Today it seems that the genus Geranium has at least 3 common names including Geranium, Hardy Geranium, and Cranesbill. The Genus Pelergonium has at least 2 common names, which are Geranium and Zonal Geranium. Erodium's common names are Erodium and Storksbill. In Europe the many members of the Genus Geranium were early on commonly called Geraniums. In South Africa where most Pelargoiums are from they were also commonly called Geraniums.
Since most of the cultivated members of the Genus Geranium are perennial and hardy in temperate climates they now tend to be called 'Hardy Geraniums' or to a lesser extent 'Cranesbills'.
The cultivated members of the Pelargonium Genus tend to be annual and not hardy in temperate climates and perhaps that is where the Zonal of 'Zonal Geraniums' comes from? Long answer to a short question but maybe it helps. There is a longer answer but of no great help.

Beautiful, BC(Zone 8b)

Thanks OwlCreekGarden. I also realized when I said, "Why are Geraniums called Pelargonium" what I meant to say is, "Why are Pelargonium called Geraniums". I just didn't understand when there are true Geraniums why the Pelargoniums are called Geraniums. I guess the common name from South Africa stuck in Europe. When I was looking up "Zonal Geranium" I did find out the dark band on the leaf is where the name comes from but can't remember where I found that.

Corvallis, OR(Zone 8b)

I think you are right about the Zonal group. Seem like I read that somewhere myself. I suppose then those without the dark band are just Pelargoniums called Geraniums. Hope your spring has sprung as it seems it has here as of today. We will see.

Beautiful, BC(Zone 8b)

Ditto. It actually felt like spring today for the first time. Good sales at the garden centre ta' boot.

Hanceville, AL(Zone 7a)

Is a geranium a pelargonium, or is a pelargonium a geranium? Luciee {;^)

Batavia, IL

Geraniums and pelargoniums are both members of the genus geraniaceae. Geranos is Greek for crane or cranesbill and Pelargos is Greek for stork or storksbill. The seed pod of each resemebles the respective bird's bill in their name. How is that for useless info taking up space in a mind. I am waiting for it to come up on Jeopardy and I will be all set.

Hanceville, AL(Zone 7a)

Thanks, 2manyhosts.
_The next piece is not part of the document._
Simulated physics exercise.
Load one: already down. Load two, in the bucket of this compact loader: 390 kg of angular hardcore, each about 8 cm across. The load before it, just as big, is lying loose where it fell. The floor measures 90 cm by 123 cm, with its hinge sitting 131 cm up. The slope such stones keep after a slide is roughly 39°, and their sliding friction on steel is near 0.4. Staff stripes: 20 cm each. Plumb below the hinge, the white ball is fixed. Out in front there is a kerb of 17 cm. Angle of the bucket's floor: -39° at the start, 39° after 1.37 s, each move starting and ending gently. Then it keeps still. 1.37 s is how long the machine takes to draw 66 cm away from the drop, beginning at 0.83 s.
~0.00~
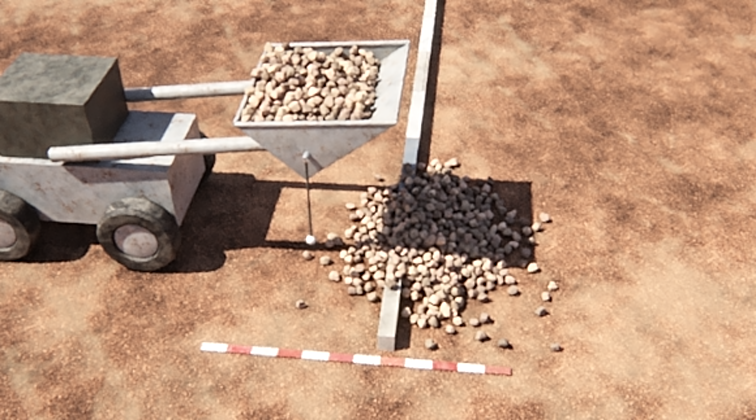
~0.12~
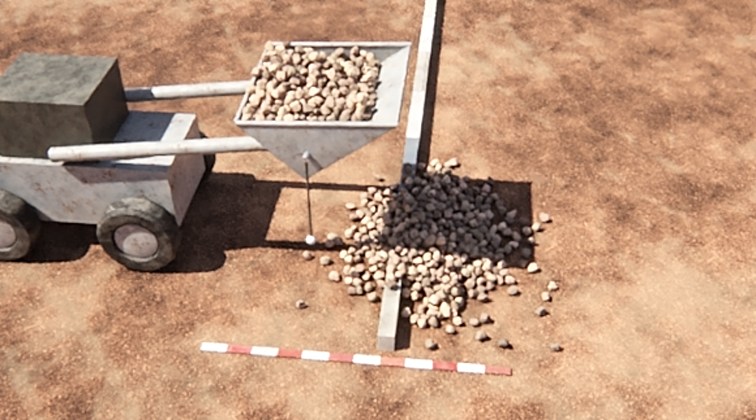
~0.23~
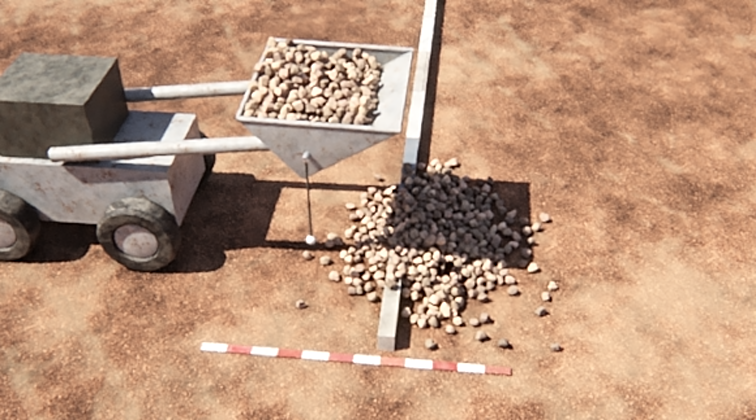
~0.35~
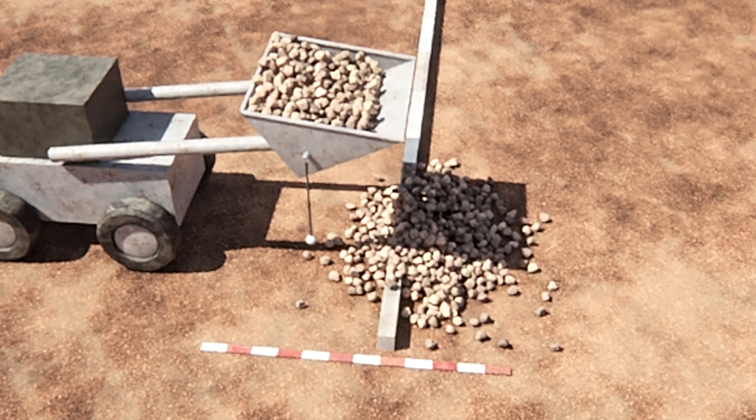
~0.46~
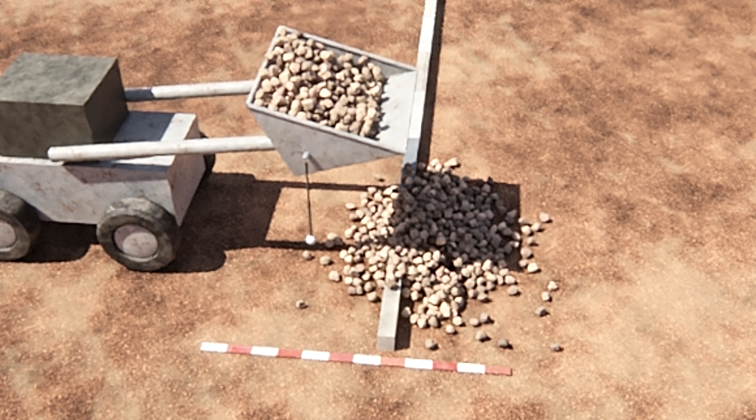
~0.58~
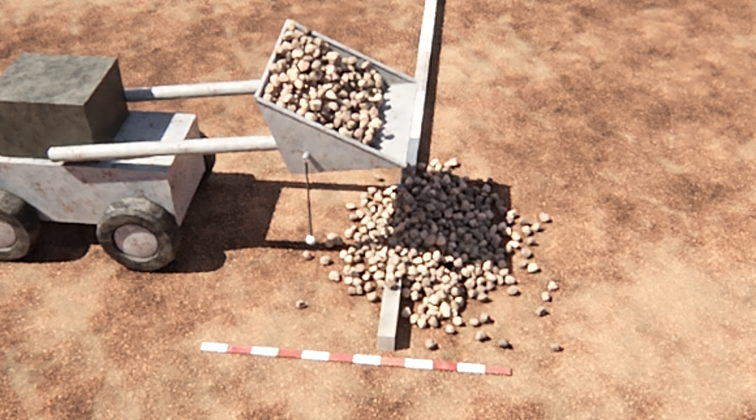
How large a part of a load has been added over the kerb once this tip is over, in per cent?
Around 13 per cent is added.
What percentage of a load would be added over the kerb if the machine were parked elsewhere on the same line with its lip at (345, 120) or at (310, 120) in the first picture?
Some 0 percent first and 0 percent second.
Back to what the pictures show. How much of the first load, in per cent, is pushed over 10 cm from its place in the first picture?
Roughly 0 percent.
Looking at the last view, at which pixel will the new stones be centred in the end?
In the last view, somewhere near (367, 224).
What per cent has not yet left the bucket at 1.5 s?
I'd say about 35 per cent.
After 1.0 s the floor is at 27°; in per cent of one load, 100 in the bucket, 24 on this side of the kerb, 76 over the kerb; the foremost stones are at (542, 272).
After 1.5 s the floor is at 39°; in per cent of one load, 35 in the bucket, 84 on this side of the kerb, 81 over the kerb; the foremost stones are at (542, 272).
After 2.7 s the floor is at 39°; in per cent of one load, 0 in the bucket, 110 on this side of the kerb, 90 over the kerb; the foremost stones are at (542, 272).
After 5.3 s the floor is at 39°; in per cent of one load, 0 in the bucket, 110 on this side of the kerb, 90 over the kerb; the foremost stones are at (542, 272). Net gain over the kerb, 13.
Looks like they are kissing cousins. Luciee

Lake Stevens, WA(Zone 8a)

I am a bookaholic. Right now I am reading a book about the Hardy Geraniums. It says this name problem began in 1753! That is when Linnaeus put the cranesbills (now Geraniums), storksbills (now Erodium) and Pelargoniums in a single genus he called Geranium. So when the tender flowers from South Africa that we now know as Pelargoniums were introduced to Europe, people called them Geraniums. In 1789 the genus was divided into the three genera we know today, but it was too late, everybody was already calling Pelargoniums geraniums. So there you have it. Like 2manyhosta I have lots of useless info taking up space.